İşte onlar, 1997-98 sezonunun başında bir karar aldılar ve haftalık bir spor dergisi çıkarmaya karar verdiler. Yukarıda fotoğrafa gördüğünüz derginin kapağında 1 yazsa da esas ilk sayı bu değil.

Önce haftalık ve daha ince çıkıyordu. Daha çok, o haftanın almanağı şeklindeydi. Yanlış hatırlamıyorsam salı günleri çıkıyordu. Çok güzel ve çok kısa bir şekilde haftayı özetliyordu. Zaten internetin olmadığı ve özellikle Avrupa futboluna biraz uzak kaldığımız dönemde çöldeki vaha gibiydi. Öte yandan içimizdeki Süper Lig sevgisini ateşe döndürmeyi de başarmıştı. 

Üstelik haftalık derginin tarzı da bugünlere çok uygundu. Tüm bilgilerin anında düştüğü ve hemen uçarak kaybolduğu bu zamanda, haftanın olaylarını toparlayan bir ürün çok değerli olabilirdi.

Tabi şimdilerde insanların okuma alışkanlığı iyice düştü. Zaten o zaman da pek yüksek değildi. Haliyle dergi de rağbet görmedi. Ardından dergi ekibi bir karar aldı. Şubat ayında, dergi haftalıktan aylığa döndü. Artık 1998 Dünya Kupası da yaklaşıyordu. İçerikler biraz daha Fransa 98 ağırlıklı olmaya başlamıştı.

İçeride hem çok güzel yazılar, hem de tartışma yaratan yazılar vardı. Mehmet Aktop'un yazdığı bir Liverpool yazısı beni Liverpool'a bağlamıştı mesela. Hıncal Uluç'un Terim'e "Şehir kırosu' dediği yazıyı da orada okumuştum ama Uluç belki önce Sabah'a da yazmış olabilir. Uğur Vardan'ın da "Artık Avrupa hedefi için Terim uygun değil" yazısı durur aklımda ve hatırladıkça tebessüm ederim.
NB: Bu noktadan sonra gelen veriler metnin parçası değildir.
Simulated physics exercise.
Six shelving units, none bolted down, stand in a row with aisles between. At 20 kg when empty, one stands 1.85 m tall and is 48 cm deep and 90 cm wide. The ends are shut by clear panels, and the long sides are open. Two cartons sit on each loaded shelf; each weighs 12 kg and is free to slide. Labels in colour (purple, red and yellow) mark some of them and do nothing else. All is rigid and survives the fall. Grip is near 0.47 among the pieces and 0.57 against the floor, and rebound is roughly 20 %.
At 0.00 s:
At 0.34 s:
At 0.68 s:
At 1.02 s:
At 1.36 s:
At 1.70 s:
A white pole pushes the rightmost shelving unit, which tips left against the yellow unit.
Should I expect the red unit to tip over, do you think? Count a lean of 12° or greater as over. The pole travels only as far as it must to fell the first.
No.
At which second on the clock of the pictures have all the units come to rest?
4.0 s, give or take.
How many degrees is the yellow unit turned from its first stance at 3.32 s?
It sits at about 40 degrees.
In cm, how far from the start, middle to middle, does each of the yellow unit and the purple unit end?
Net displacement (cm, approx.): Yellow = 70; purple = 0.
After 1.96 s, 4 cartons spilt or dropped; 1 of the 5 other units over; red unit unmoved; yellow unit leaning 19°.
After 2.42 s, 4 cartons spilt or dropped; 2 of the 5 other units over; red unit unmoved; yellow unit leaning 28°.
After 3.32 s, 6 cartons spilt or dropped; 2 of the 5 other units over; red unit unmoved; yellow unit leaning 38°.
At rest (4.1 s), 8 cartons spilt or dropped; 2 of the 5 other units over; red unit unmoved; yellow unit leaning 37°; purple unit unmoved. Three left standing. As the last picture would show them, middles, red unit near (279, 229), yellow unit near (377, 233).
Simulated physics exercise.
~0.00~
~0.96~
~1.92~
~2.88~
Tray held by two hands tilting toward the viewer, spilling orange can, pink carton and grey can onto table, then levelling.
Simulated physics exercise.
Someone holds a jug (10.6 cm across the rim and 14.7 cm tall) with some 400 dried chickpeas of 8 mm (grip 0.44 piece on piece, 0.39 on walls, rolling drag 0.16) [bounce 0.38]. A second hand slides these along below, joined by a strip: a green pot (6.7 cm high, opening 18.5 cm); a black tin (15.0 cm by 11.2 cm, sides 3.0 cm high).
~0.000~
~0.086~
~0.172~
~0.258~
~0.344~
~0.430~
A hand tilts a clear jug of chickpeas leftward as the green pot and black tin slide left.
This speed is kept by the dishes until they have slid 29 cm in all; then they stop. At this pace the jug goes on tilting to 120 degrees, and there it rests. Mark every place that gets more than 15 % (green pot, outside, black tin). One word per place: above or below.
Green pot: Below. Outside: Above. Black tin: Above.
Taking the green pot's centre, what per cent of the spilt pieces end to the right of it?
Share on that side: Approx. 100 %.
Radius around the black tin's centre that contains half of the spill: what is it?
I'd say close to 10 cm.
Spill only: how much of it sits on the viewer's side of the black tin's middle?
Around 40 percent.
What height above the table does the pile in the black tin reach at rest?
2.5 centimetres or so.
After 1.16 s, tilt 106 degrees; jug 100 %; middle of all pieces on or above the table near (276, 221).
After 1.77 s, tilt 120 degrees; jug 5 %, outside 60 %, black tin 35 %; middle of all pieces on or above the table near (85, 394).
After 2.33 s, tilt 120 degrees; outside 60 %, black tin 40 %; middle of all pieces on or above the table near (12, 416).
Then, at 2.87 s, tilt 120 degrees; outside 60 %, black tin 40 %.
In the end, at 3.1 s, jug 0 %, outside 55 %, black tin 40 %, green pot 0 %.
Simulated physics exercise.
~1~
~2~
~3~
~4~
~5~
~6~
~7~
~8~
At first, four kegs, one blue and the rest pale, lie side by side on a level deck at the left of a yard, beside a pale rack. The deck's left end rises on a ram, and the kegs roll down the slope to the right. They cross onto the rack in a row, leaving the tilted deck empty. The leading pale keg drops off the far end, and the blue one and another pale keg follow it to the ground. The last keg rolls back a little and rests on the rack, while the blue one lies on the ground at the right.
Çok değişik araştırma konuları vardı. Futbolcularla yapılan röportajlar, şartların uygunluğu nedeniyle çok daha açık ve şeffaftı. Yani futbolcular bam güm konuşabiliyordu. Kapakları, sayfalardaki fotoğrafları da .çok güzel ve canlıydı. Aylığa geçtiği ilk sayısında verdiği Galatasaray deodorantının kokusu bile halen burnumdadır. 

Fakat aylık derginin ömrü de çok uzun süremedi. Sadece dört sayı çıkabildi. Kupaya hazırlanan dergi, Fransa 98'i göremedi. Yine de dergi ekibinde yer alan birçok kişi yıllar içinde daima karşımızda oldu.

Hatta aynı grup 2001-02 sezonun başında yine benzer bir haftalık çıkardı. Bu sefer biraz daha magazinden beslendi. Ümit Karan'ın Tuğba Özay ile poz verdiği, Rüştü Reçber'in eşi Işıl Reçber ile röportaj verdiği içerikleri vardı. Tabi, bu eklemelere rağmen o dergi de çok uzun sürmedi... Ama neyse ki aynı dönemde çıkan Radikal Futbol biraz daha uzun soluklu olabildi.

Süper Futbol'un genel yayın yönetmeni Alp Can'ın ise trajik bir hikayesi vardır. Onu da yad edelim. İstanbul Üniversitesi sosyoloji bölümü mezunu olduğunu öğrendiğimde, hiç tanımadığım bu adama yakınlık hissetmiştim. Zaten çok da güzel bir dergi çıkarmıştı. Fakat mesleki kariyeri istediği gibi gitmedi. 2000'lerin ortasından itibaren uzun süre işsiz kalınca, biraz derbeder bir hayata karışmış. Bunun sonucunda da 2010 yılında, henüz 49 yaşında kalp krizinden vefat etti.

Süper Futbol'un aylık olanlarını yıllarca, yani 25 sene boyunca saklamıştım. Artık onların da geri dönüşme gitme zamanı geldi. Ara ara açıp okuyordum ama artık belli başlı sayfaları, taranmış haliyle PC'den okunacak. Aynı tadı vermez tabi ama 25 yıllık dergiyi de; 10 farklı eve taşıdıktan sonra artık 11.'ye götürmek evlilikte zararlara yol açabilir.

Keşke ayrılık nedeni yenilere yer açmak olsaydı ama o konuda umudumuz yok...


1 yorum:

Adsız dedi ki...

Hıncal Uluç'un Terim'e "Şehir kırosu' dediği yazıyı...

belli bir yaşın üstünde olup da bunu bilmeyen yoktur. "öyle yazmıştı" der dururuz. ancak 1 tane küpür olmaz mı arkadaş? arşivci kişilere rica ettim onlar bile bulamadı. şehir efsanesi olduğunu düşünmeye başlayacağım yakında. kendimiz mi uydurduk acaba :) 1 tane küpür olmaz mı?